There was something truly Western in the direct, reckless way in which the boat was loaded. A strong gang-plank being placed at right angles to the slide-way, a bale of cotton was let slide from the top, and, coming down with fearful velocity, on striking the gang-plank, it would rebound up and out on to the boat, against a barricade of bales previously arranged to receive it. The moment it struck this barricade, it would be dashed at by two or three men, and jerked out of the way, and others would roll it to its place for the voyage, on the tiers aft. The mate, standing near the bottom of the slide, as soon as the men had removed one bale to what he thought a safe distance, would shout to those aloft, and down would come another. Not unfrequently, a bale would not strike fairly on its end, and would rebound off, diagonally, overboard; or would be thrown up with such force as to go over the barricade, breaking stanchions and railings, and scattering the passengers on the berth deck. Negro hands were sent to the top of the bank, to roll the bales to the side, and Irishmen were kept below to remove them, and stow them. On asking the mate (with some surmisings) the reason of this arrangement, he said—
“The niggers are worth too much to be risked here; if the Paddies are knocked overboard, or get their backs broke, nobody loses anything!”

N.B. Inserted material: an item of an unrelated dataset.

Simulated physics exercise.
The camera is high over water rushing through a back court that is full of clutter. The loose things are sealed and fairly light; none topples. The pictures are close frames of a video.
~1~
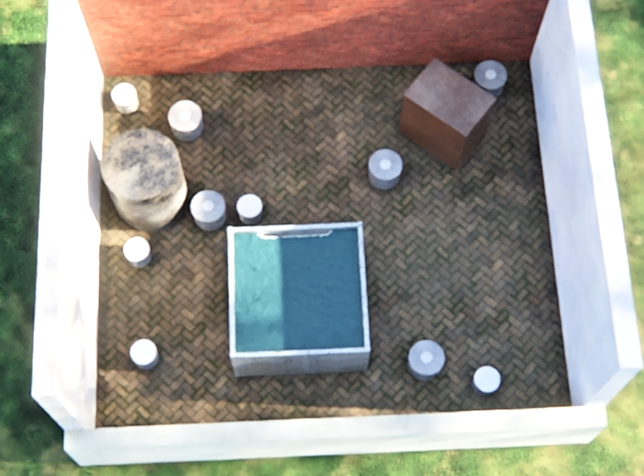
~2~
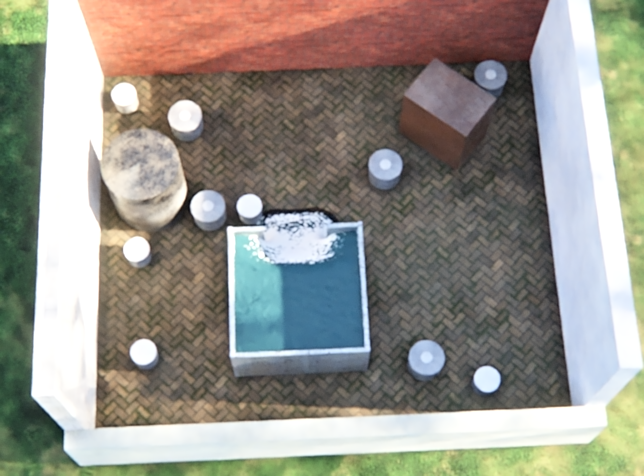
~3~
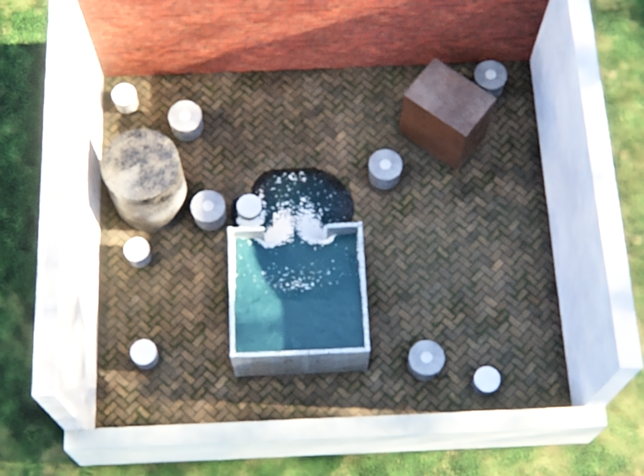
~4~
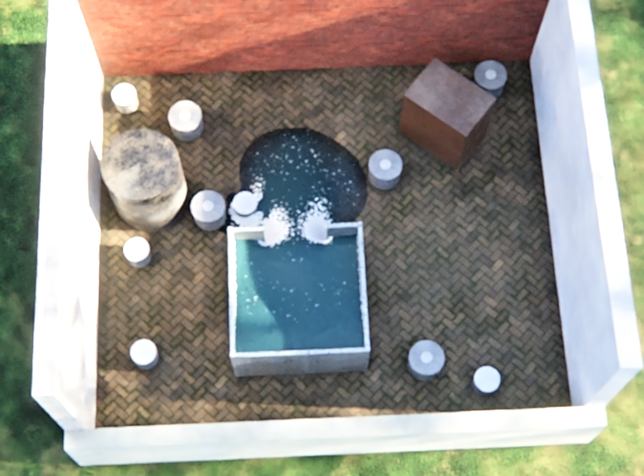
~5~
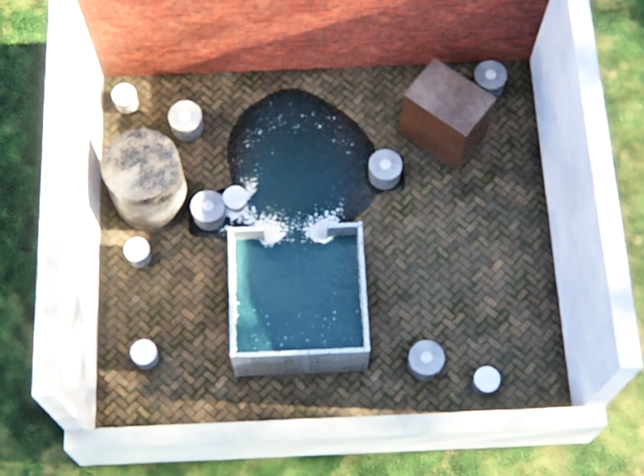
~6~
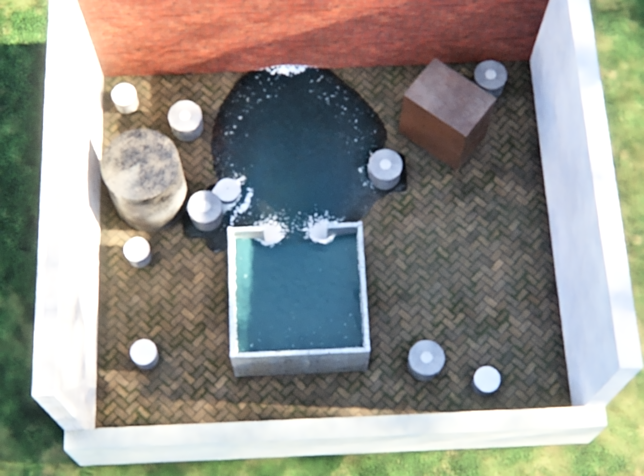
Water bursts through the tank's back wall and spreads across the bricks, nudging small drums left.
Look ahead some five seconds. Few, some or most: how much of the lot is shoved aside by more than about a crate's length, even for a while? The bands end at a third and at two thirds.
Share: From one to two thirds.
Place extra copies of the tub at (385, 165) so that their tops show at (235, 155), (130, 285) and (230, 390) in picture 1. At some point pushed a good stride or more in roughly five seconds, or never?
One after the other: Swept aside, not that far, no.
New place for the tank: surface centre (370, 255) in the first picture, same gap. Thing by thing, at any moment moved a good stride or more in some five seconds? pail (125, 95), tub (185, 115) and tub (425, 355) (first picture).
In that order: Moved that far, moved that far, less than that.
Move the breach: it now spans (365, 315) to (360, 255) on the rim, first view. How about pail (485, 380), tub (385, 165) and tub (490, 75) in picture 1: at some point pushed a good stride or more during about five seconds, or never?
In that order: Yes, no, that far or more.
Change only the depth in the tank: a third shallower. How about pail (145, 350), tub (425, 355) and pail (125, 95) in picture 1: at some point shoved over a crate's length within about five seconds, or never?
One after the other: Less than that, never so far, pushed that far.
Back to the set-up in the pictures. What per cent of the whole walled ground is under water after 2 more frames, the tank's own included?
Close to 35 %.
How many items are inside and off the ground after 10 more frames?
That makes 2.
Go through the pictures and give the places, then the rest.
In the first picture, a pail at (250, 206), on the bottom; a tub at (208, 206), on the bottom; 0 of 10 have shifted.
In the second picture, a pail at (250, 206) rests on the ground; a tub at (208, 206) rests on the ground; 0 of 10 have shifted.
In the third picture, a pail at (249, 205), on the bottom; a tub at (208, 206), on the bottom; 0 of 10 have shifted.
In the fourth picture, a pail at (245, 203) rests on the ground, close to its start; a tub at (208, 206), on the bottom; 1 of 10 have shifted.
In the fifth picture, a pail at (235, 197) rests on the ground, close to its start; a tub at (208, 206), on the bottom; 1 of 10 have shifted.
In the sixth picture, a pail at (227, 189) rests on the ground, a stride from its start; a tub at (205, 206) rests on the ground, close to its start; 1 of 10 have shifted.
A moment on, 1 of 10 are well off their spots; 0 afloat.
Next, 3 of 10 are well off their spots; 2 afloat.
Later, 5 of 10 are well off their spots; 3 afloat.
In the end, 5 of 10 are well off their spots, and 5 have been at some point; 3 afloat.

There were about one hundred passengers on the Fashion, besides a number of poor people and negroes on the lower deck. They were, generally, cotton-planters, going to Mobile on business, or emigrants bound to Texas or Arkansas. They were usually well dressed, but were a rough, coarse style of people, drinking a great deal, and most of the time under a little alcoholic excitement. Not sociable, except when the topics of cotton, land, and negroes, were started; interested, however, in talk about theatres and the turf; very profane; often showing the handles of concealed weapons about their persons, but not quarrelsome, avoiding disputes and altercations, and respectful to one another in forms of words; very ill-informed, except on plantation business; their language ungrammatical, idiomatic, and extravagant. Their grand characteristics—simplicity of motives, vague, shallow, and purely objective habits of thought; and bold, self-reliant movement.
With all their individual independence, I soon could perceive a very great homogeneousness of character, by which they were distinguishable from any other people with whom I had before been thrown in contact; and I began to study it with interest, as the Anglo-Saxon development of the South-west.
I found that, more than any people I had ever seen, they were unrateable by dress, taste, forms, and expenditures. I was perplexed by finding, apparently united in the same individual, the self-possession, confidence, and the use of expressions of deference, of the well-equipped gentleman, and the coarseness and low tastes of the uncivilized boor—frankness and reserve, recklessness and self-restraint, extravagance, and penuriousness.
There was one man, who “lived, when he was to home,” as he told me, “in the Red River Country,” in the north-eastern part of Texas, having emigrated thither from Alabama, some years before. He was a tall, thin, awkward person, and wore a suit of clothes (probably bought “ready-made”) which would have better suited a short, fat figure. Under his waistcoat he carried a large knife, with the hilt generally protruding at the breast. He had been with his family to his former home, for a business purpose, and was now returning to his plantation. His wife was a pale and harassed-looking woman; and he scarce ever paid her the smallest attention, not even sitting near her at the public table. Of his children, however, he seemed very fond; and they had a negro servant in attendance upon them, whom he was constantly scolding and threatening. Having been from home for six weeks, his impatience to return was very great, and was constantly aggravated by the frequent and long-continued stoppages of the boat. “Time’s money, time’s money!” he would be constantly saying, while we were taking on cotton—“time’s worth more’n money to me now; a hundred per cent. more, ’cause I left my niggers all alone; not a dam white man within four mile on ’em.”
I asked how many negroes he had.
“I’ve got twenty on ’em to home, and thar they ar! and thar they ar! and thar aint a dam soul of a white fellow within four mile on ’em.”
“They are picking cotton, I suppose?”
“No, I got through pickin ’fore I left.”